It’s another Pedro Almodóvar film, 33 years on from his first Pepi, Lucy, Bom in 1980. The long-ago enfant terrible of Tie Me Up, Tie Me Down and Women on the Verge of a Nervous Breakdown has recently become an old master with Volver, Broken Embraces and The Skin I Live In. What to do next for the white-haired 63-year-old Harvard doctor? How to stay young and fresh, artistically? Well, dump the artistry and go for laughs.
And so it’s a return to his Eighties roots for writer-director Almodóvar – a likeably wacky comedy that’s just daft, provocative, rude fun that looks and feels like a Spanish version of Airplane! parodying the old Airport movies. ‘The writing had the cheeky self-confidence of the texts I wrote in the 80s,’ he says. ‘The scenes in the cockpit and galley were deliberately crazy; my only idea was to have fun. The style I had in mind is American screwball comedy from the 30s and 40s.’ And that’s exactly what he does and what’s on offer here, in cabin-bag loads and in some style.
As usual nowadays, Almodóvar comes up with an extremely polished, slick-looking movie. Small and intimate though it is, almost all taking place in the business class and captain’s cabin of a Mexico City-bound plane about to make a risky forced landing, it still looks a treat, smart, sleek and flashy. Shooting for the first time with digital cameras, he’s made it sensuously plush in the pastel colours of the old Hollywood melodramas. And the location filming at a ghostly empty airport with the longest runway ever built in Spain is a huge asset to the film. It’s so real it looks like a movie set!
A plane takes off from Madrid’s Barajas airport mid-afternoon. On the tarmac, there are glimpses of Almodóvar favourites Antonio Banderas and Penélope Cruz in cameos as León and Jessica. But, once aboard, we’re in the company of less familiar actors, though some Almodóvar favourites are cast – Cecilia Roth, Lola Dueñas, Javier Cámara, Antonio de la Torre.
Plotwise, two ex-lovers (Paz Vega, Blanca Suárez) are abandoned by the same Don Juan (Guillermo Toledo) while a high-class blackmailer (Cecilia Roth) finds herself on the plane with the hired killer who’s planning to murder her when they get to Mexico. Almodovar chucks alcohol, drugs, sexual explosions and embezzlement into the torrid mix. All human life is here! The gay alcoholic chief steward (Raúl Arévalo) is just the kind of shocking stereotype that takes the breath away. Oh, Almodóvar!
Fun though it may be for some, this won’t be everyone’s glass of cava. It’s risky playing fast and loose, free and easy, with gay and female stereotypes like this. Whatever his actual intentions, which we’ll assume are good but seem a shade obscure, Almodóvar could be misunderstood easily. He supposes the revolution is over, it’s been won. Women and gays can boldly go.
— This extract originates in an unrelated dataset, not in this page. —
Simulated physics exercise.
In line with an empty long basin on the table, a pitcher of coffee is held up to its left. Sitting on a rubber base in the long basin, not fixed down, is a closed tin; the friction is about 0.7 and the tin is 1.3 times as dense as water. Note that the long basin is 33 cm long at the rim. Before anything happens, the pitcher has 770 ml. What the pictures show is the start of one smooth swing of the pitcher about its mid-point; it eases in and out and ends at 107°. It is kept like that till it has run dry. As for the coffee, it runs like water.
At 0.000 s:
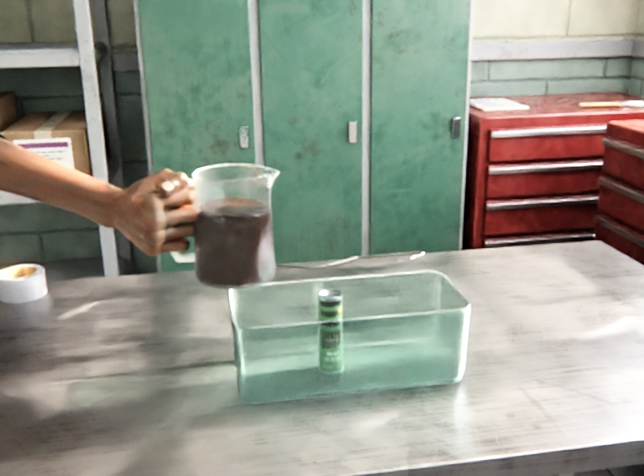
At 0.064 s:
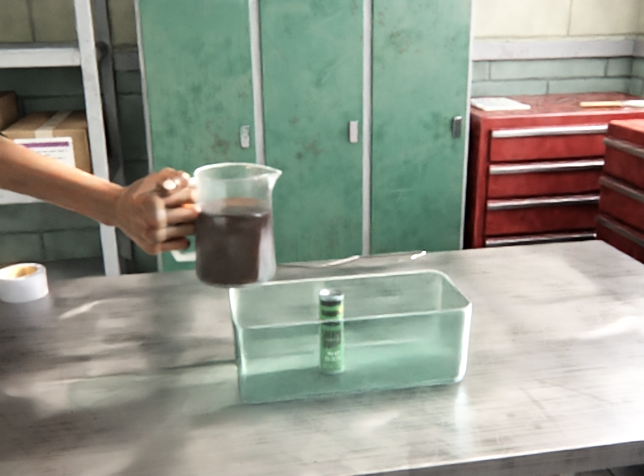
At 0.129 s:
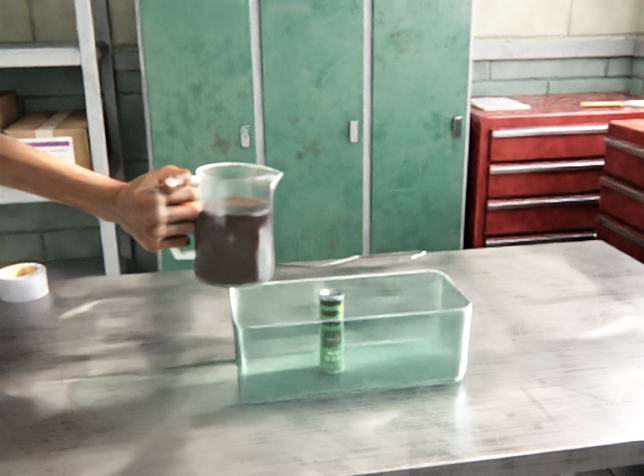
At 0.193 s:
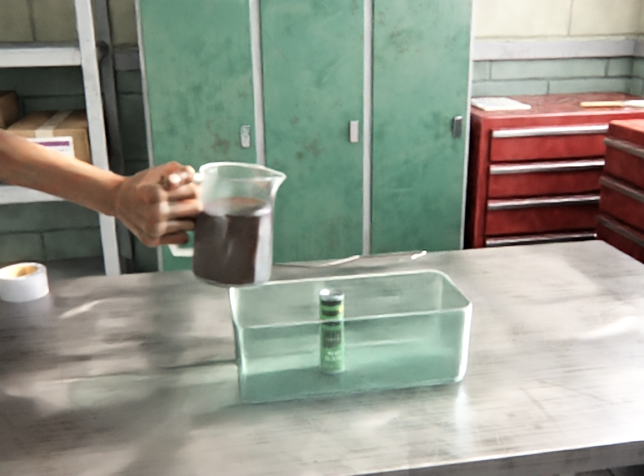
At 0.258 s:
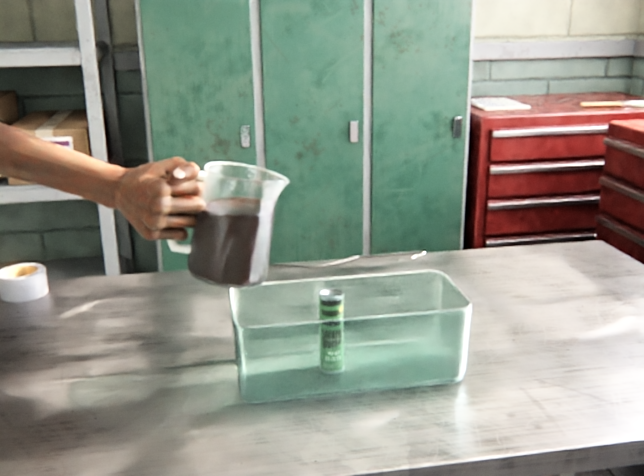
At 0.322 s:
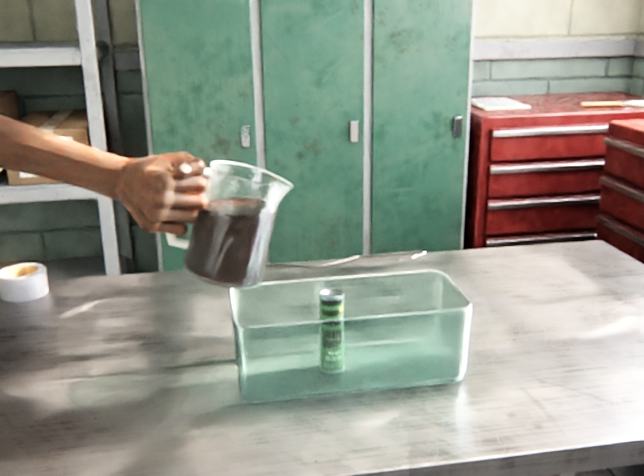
At first, a hand holds a clear pitcher of dark coffee upright above a metal table, to the left of a long glass basin with a small green tin standing inside. The hand then gradually tilts the pitcher to the right, toward the basin, while the basin and tin stay still.
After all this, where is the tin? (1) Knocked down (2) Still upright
The answer is 1.
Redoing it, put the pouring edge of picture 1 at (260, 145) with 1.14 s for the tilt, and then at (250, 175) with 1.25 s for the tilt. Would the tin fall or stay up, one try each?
Run one: It tumbles. Run two: It tumbles.
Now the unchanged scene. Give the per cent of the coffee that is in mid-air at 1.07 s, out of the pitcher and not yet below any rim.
Around 20 per cent of the liquid is in flight.
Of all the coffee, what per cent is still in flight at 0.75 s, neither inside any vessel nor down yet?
Roughly 6 %.
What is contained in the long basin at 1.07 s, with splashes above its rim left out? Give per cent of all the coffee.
That comes to about 38 percent.
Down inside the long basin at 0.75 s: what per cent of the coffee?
0 %, more or less.
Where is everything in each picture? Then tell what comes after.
Tilt 0°; pouring edge (279, 171); surface from (196, 208) to (268, 203); the long basin's rim runs from (231, 308) to (455, 289); the tin's top is at (330, 298), in the first picture.
Tilt 1°; pouring edge (280, 171); surface from (196, 207) to (269, 203), in the second picture.
Tilt 3°; pouring edge (282, 173); surface from (198, 207) to (269, 203), in the third picture.
Tilt 6°; pouring edge (285, 176); surface from (198, 208) to (271, 203), in the fourth picture.
Tilt 11°; pouring edge (289, 180); surface from (199, 208) to (271, 203), in the fifth picture.
Tilt 17°; pouring edge (293, 185); surface from (199, 212) to (274, 204), in the sixth picture.
After 0.75 s the tilt is 70° and 94 per cent is still to pour; the tin stands where it began.
After 1.07 s the tilt is 101° and 43 per cent is still to pour; the tin stands where it began.
After 1.39 s the tilt is 107° and 7 per cent is still to pour; the tin leans 13°.
After 1.75 s the tilt is 107° and 0 per cent is still to pour; the tin lies on its side.
In the end the tin lies on its side.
Fine, women and gays can adopt the hostile media stereotypes, take them over and find them funny while laughing at anyone who finds them funny. Subtle, huh? So, the enemy’s finally vanquished by laughing at its stupid ideas, like Charles Chaplin in The Great Dictator or Roberto Benigni in Life Is Beautiful.
The obscurity for non-Spanish audiences is this. It looks like he’s parodying Spanish soap operas or sitcoms that we haven’t seen here, so we just have to imagine it is. But then he may not be and there’s also a clever layer of mythology behind the playful silliness of the script, as Almodóvar accesses the story of Ariadne’s thread helping Theseus not to get lost in Minotaur’s labyrinth. Armed with this valuable clue, you’ll have to try to work this out for yourself when you see the movie.
But though the mythological references might give the film a veneer of respectability, it’s not about plot or even ideas but all about laughs and performances. As orchestrated by Almodóvar, the parodic performances are way, way over the top, as required, which are either funny or annoying to taste. And for the fans, the laughs will come thick and fast.
For those who don’t know, I’m So Excited is a 1982 song by the Pointer Sisters, and the film goes for broke with its highlight sequence of a choreographed playback of the number, with a camp-as-a-row-of-tents dance by the three flight attendants, all through business class. ‘I’m about to lose control and I think I like it,’ the sisters sing. What it all means is anyone’s guess. Almodóvar just invites to take the ride, enjoy the thrill. It probably will never be judged old Almo’s best film or most popular, but, love it or loathe it, this is where this great cult favourite auteur is at in 2013. Stay to relish the delicious animated end credits.